Информационные войны также ориентированы на тактические цели, в то время как смысловые имеют цели стратегические. Поэтому можно сказать, что для информационных войн важен акцент на начале информационного процесса, а для смысловых – на конце. Информационную операцию рано или поздно детектируют, смысловую – почти никогда. Ее видят тогда, когда уже ничего изменить нельзя.
Информационные войны оперируют отсылками на объекты реальности, смысловые – работают с объектами виртуальности. Виртуальность открывает совершенно иные горизонты для работы, поскольку позволяет генерировать нужные объекты в бесконечном количестве. Однако все революции, к примеру, совершаются в поиске справедливости (лозунг «Свобода, Равенство, Братство» функционирует со времен французской революции).
Глобализация также была смысловой войной. В результате сегодня, будучи коммерчески поддержанным, любой продукт попадает в каждую точку земного шара: от Гарри Поттера до последней марки автомобиля. Мы стали больше одинаковыми в потреблении сначала виртуального продукта (книги, кино, новости), а потом и физического (еда, косметика, одежда).
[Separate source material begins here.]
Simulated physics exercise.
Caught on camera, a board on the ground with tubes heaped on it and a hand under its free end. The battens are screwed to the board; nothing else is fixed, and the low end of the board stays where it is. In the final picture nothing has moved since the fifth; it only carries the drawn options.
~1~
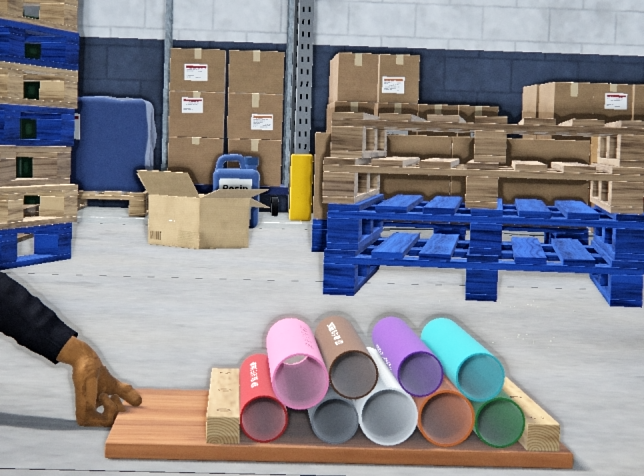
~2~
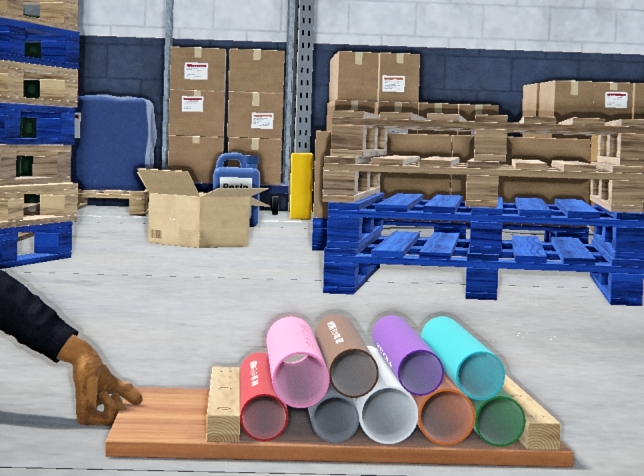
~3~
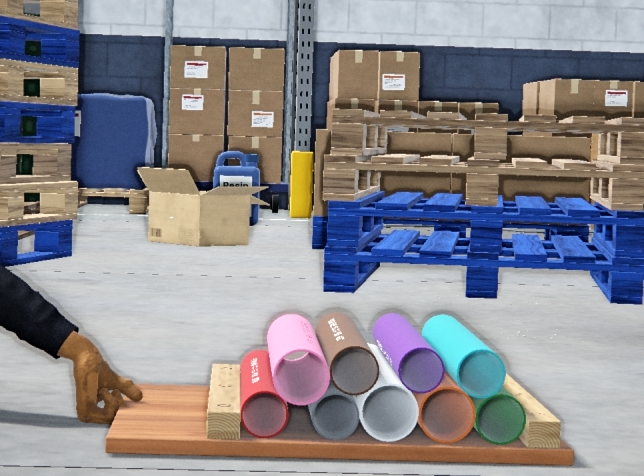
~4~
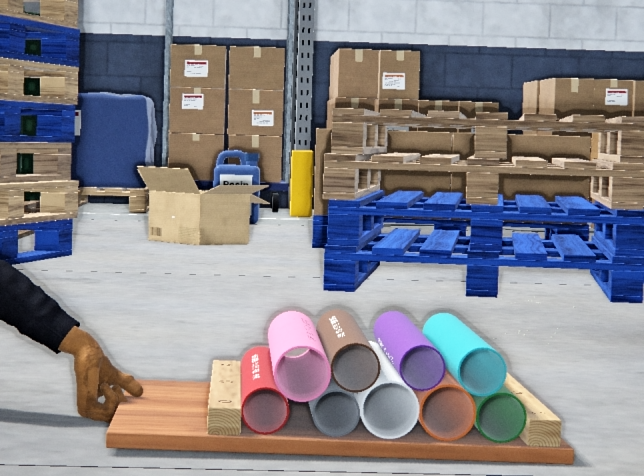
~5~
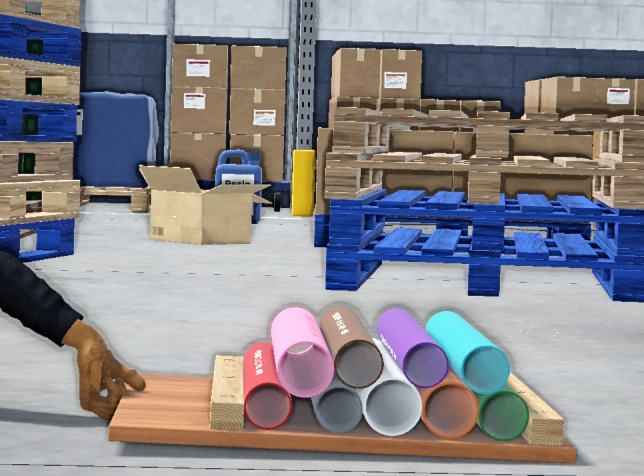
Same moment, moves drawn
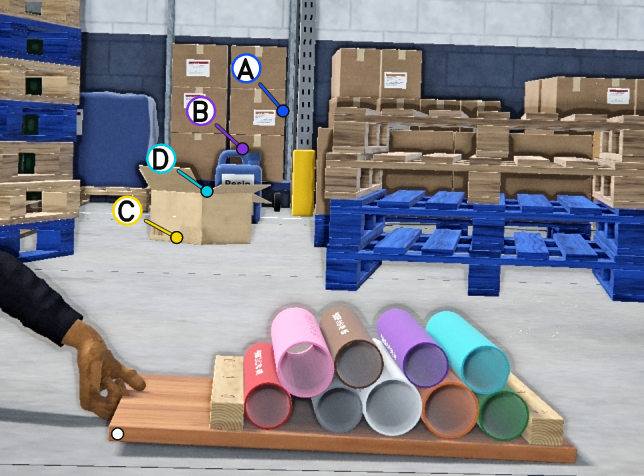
A heap of colourful tubes, pink, brown, purple and turquoise above red, greys, orange and green, sits between wooden battens on a board in the foreground of a warehouse, seen from the front. A dark-sleeved hand holds the board's left end, with cardboard boxes and blue and wooden pallets behind. The tubes, hand and board stay practically still, while the view shifts very slightly near the end.
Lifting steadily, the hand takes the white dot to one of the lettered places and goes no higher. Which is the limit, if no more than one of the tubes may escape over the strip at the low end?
C is the limit.
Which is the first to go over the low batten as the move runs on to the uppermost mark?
The turquoise one.
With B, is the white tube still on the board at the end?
Yes, with B.
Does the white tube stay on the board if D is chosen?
Yes, with D.
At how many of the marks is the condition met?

Глобализация стала результатом перестройки – произошла замена смыслов. Но новая система ценностей в нашем случае все равно наталкивается на старую, создавая войну смыслов в головах. Ельцин со свечкой в храме является символом такого наложения двух матриц.
В результате Россия, например, попадает сегодня в конфликтное положение. Вот несколько примеров. Фильм Ф. Бондарчука «Сталинград», который попал в срочный прокат, чтобы быть выставленным на Оскар, рекламируется по телевидению как фильм, попавший в лонглист Оскара. То есть главным достоинством патриотического фильма становится нахождение в чужой «очереди». Или другой пример: журналисты канала Россия24 рассказывают об эстафете олимпийского огня в курточках, где с одной стороны на груди написано Россия24, а с другой – Columbia. Оба эти примера говорят о нахождении в чужой ценностной системе.
Перестройка была облегчена тем, что советский народ уже ментально признал чужую систему лучше. Мы смотрели чужие фильмы, носили чужую одежду, читали чужие тексты. Сменились и детские, и взрослые герои. Запад имеет свои детские тексты, которые окружают и создают комфортное детство. СССР имел свои, но потом они пропали.
Такая же модель частично присутствует и в современной смысловой войне, которую ведет Россия, подчеркивая экономический провал политики Украины. В. Бадрак, к примеру, отмечает, что в этом направлении работают и комедийные передачи, и даже детские фильмы. Например, мультипликационный фильм «Добрыня Никитич и Змей Горыныч» показывает киевского князя как неадекватного типажу героя. Кстати, это касается и других фильмов о богатырях.
Г. Малинецкий говорит о последствиях, которые могут прийти, если культурой заниматься в нынешнем виде, то есть не заниматься вовсе [1]. Компьютерные модели в Институте прикладной математики РАН показали следующие результаты для 2030 года, если чужие войска не будут даже введены на территорию России, а соперничество будет идти в области культуры, экономики, демографии: Сахалин и Курилы отходят к Японии, возникает марионеточное государство и китайская зона влияния на Дальнем Востоке, Камчатка, Чукотка, Восточная и часть Западной Сибири отходят к США, появляется мусульманский анклав в Поволжье, ряд государств на Кавказе. То есть речь идет об интервенции не физических, а символических сил.
Информационные войны работают в безальтернативном пространстве, поэтому введение такой информации призвано отменить другую. Смысловые войны облегчают свое существование тем, что они протекают в альтернативной среде. Поэтому вхождение новых объектов здесь не встречает того уровня сопротивления, которое имеется в других средах (информационной и физической). В этом отличие виртуального пространства, где реализуется религия, идеология, литература и искусство. Они становятся единственными и безальтернативными только в случае поддержки этого со стороны информационной или физической среды (цензура, аресты или сжигание еретика на костре в более давние времена).
Интерпретация или реинтерпретация сохраняет физический набор объектов события, однако придает ему другое значение, вводит другой сюжет. Например, Россия и Грузия не спорили о том, была ли война. Речь шла о приписывании позиции агрессора разным сторонам. Украина и Россия не спорят о событии подписания договора об ассоциации, они предлагают различные концепции последствий этого подписания.
Любое отдаленное во времени событие уже невозможно истолковать единственным способом. Даже специалисты-историки имеют разные взгляды на одно и то же. Однако образование тиражирует всегда только один вариант. Массовая культура очень сильно стирает всякую возможность альтернативы вообще, а стандартный человек имеет реальный доступ только к массовой культуре.